OK, no extension cords! That was my idea. The husband said doing what Ed suggests is well within our handyman’s skill set & that’s how the job should be done. But taking a closer look at the heaters is a good idea. Many of them came to me used. For all I know, I could have Elvis Presley’s childhood fish equipment in my collection.

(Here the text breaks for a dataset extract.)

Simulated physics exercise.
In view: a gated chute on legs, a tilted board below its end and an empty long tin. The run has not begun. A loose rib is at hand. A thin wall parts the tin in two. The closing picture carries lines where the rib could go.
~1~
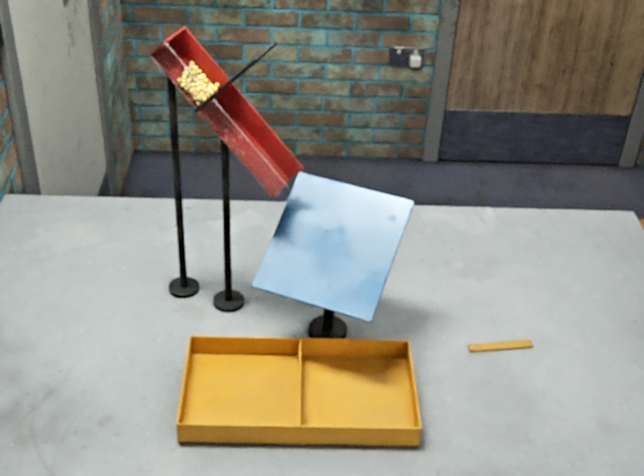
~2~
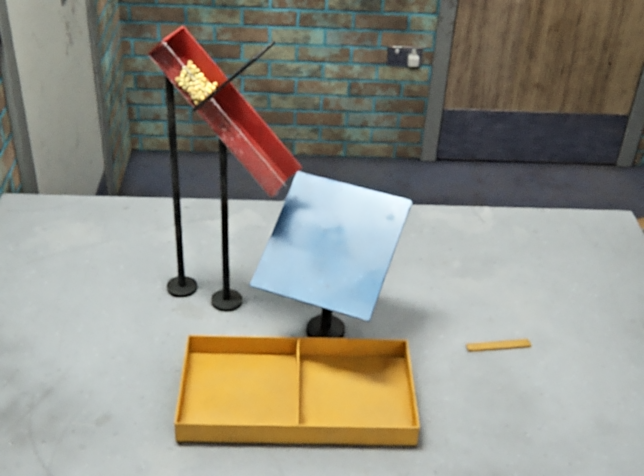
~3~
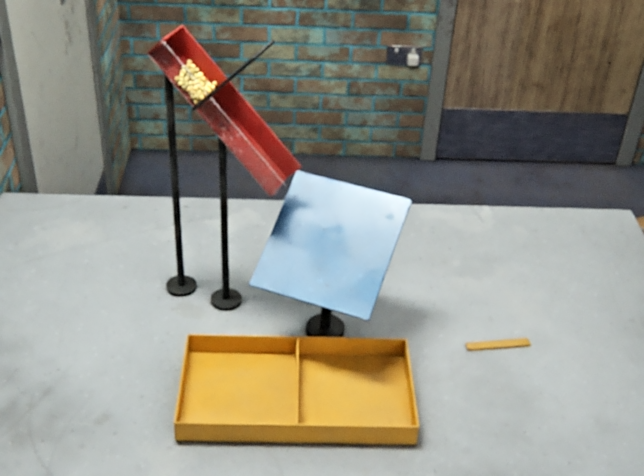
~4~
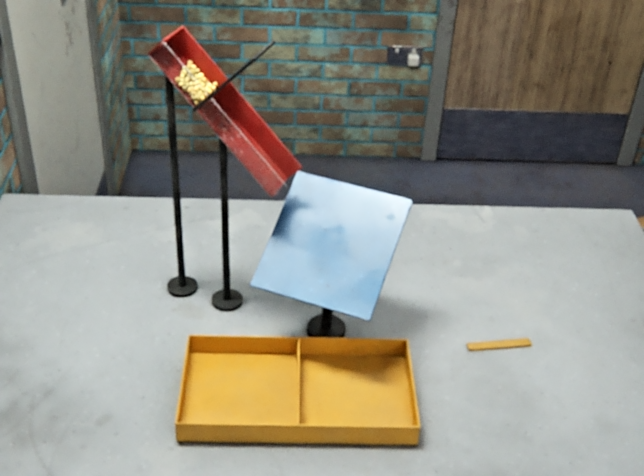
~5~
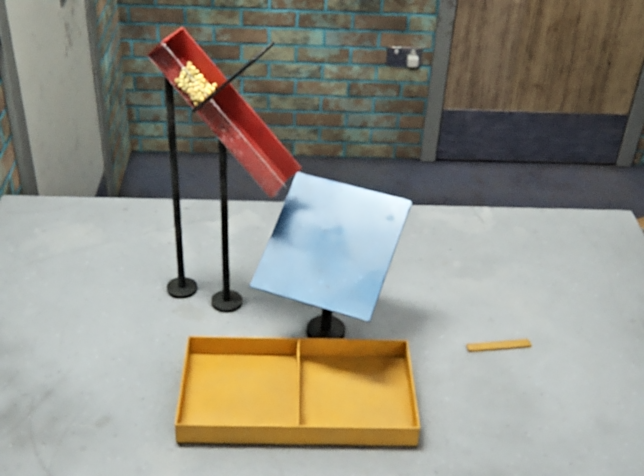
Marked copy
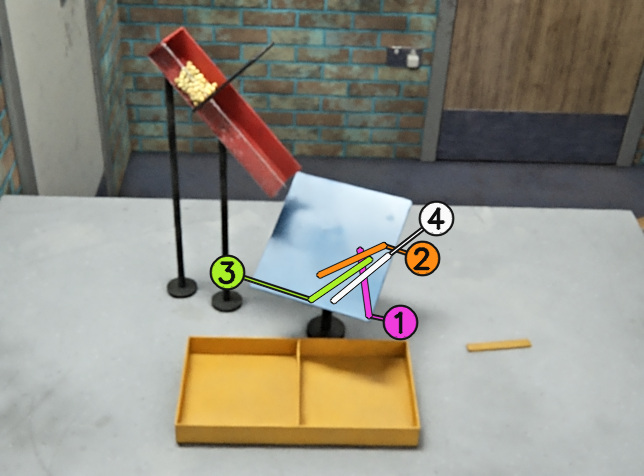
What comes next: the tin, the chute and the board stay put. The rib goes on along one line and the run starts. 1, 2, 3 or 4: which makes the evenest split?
4 beats the others.
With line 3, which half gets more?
Left.
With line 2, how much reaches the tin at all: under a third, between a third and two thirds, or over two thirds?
It is over two thirds.
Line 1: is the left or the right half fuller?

Another option would be creating another circuit in the fish rooms using heavier wire and a 20 amp breaker so that you can divide your equipment between the 2 circuits instead of having it all on one. 15 amp lines are kinda small to be honest. I live in an old single wide and the only 15 amp lines in my house are for the overhead lighting in different rooms. Everything else is 20 amps or higher.
 
I just went downstairs to see the breaker panels. There is a big main panel and a much smaller subpanal. The subpanel supplies this room. It has (2) 20s and 4 (15s). The big panel has several breakers, I lost count, but there are (2) 50s, (6) 40s, 2 (30s) and many 15s and 20s. The problem I suppose is I turned a bedroom into a fish room without any thought to the electricity. Your suggestion sounds like a lot of work, Andy, and since I’m only a little over, I’ll draw from the adjacent room.
 
I just went downstairs to see the breaker panels. There is a big main panel and a much smaller subpanal. The subpanel supplies this room. It has (2) 20s and 4 (15s). The big panel has several breakers, I lost count, but there are (2) 50s, (6) 40s, 2 (30s) and many 15s and 20s. The problem I suppose is I turned a bedroom into a fish room without any thought to the electricity. Your suggestion sounds like a lot of work, Andy, and since I’m only a little over, I’ll draw from the adjacent room.

All depends on where your breaker box is in relation to the fish room. You could use the existing conduit from your electric to run new wires to the breaker box and just add a new breaker. You just need to add a new outlet box alongside the existing one. I do it all the time. :whistle: (y)
 
Sounds good to me. I’ll run that by the menfolk.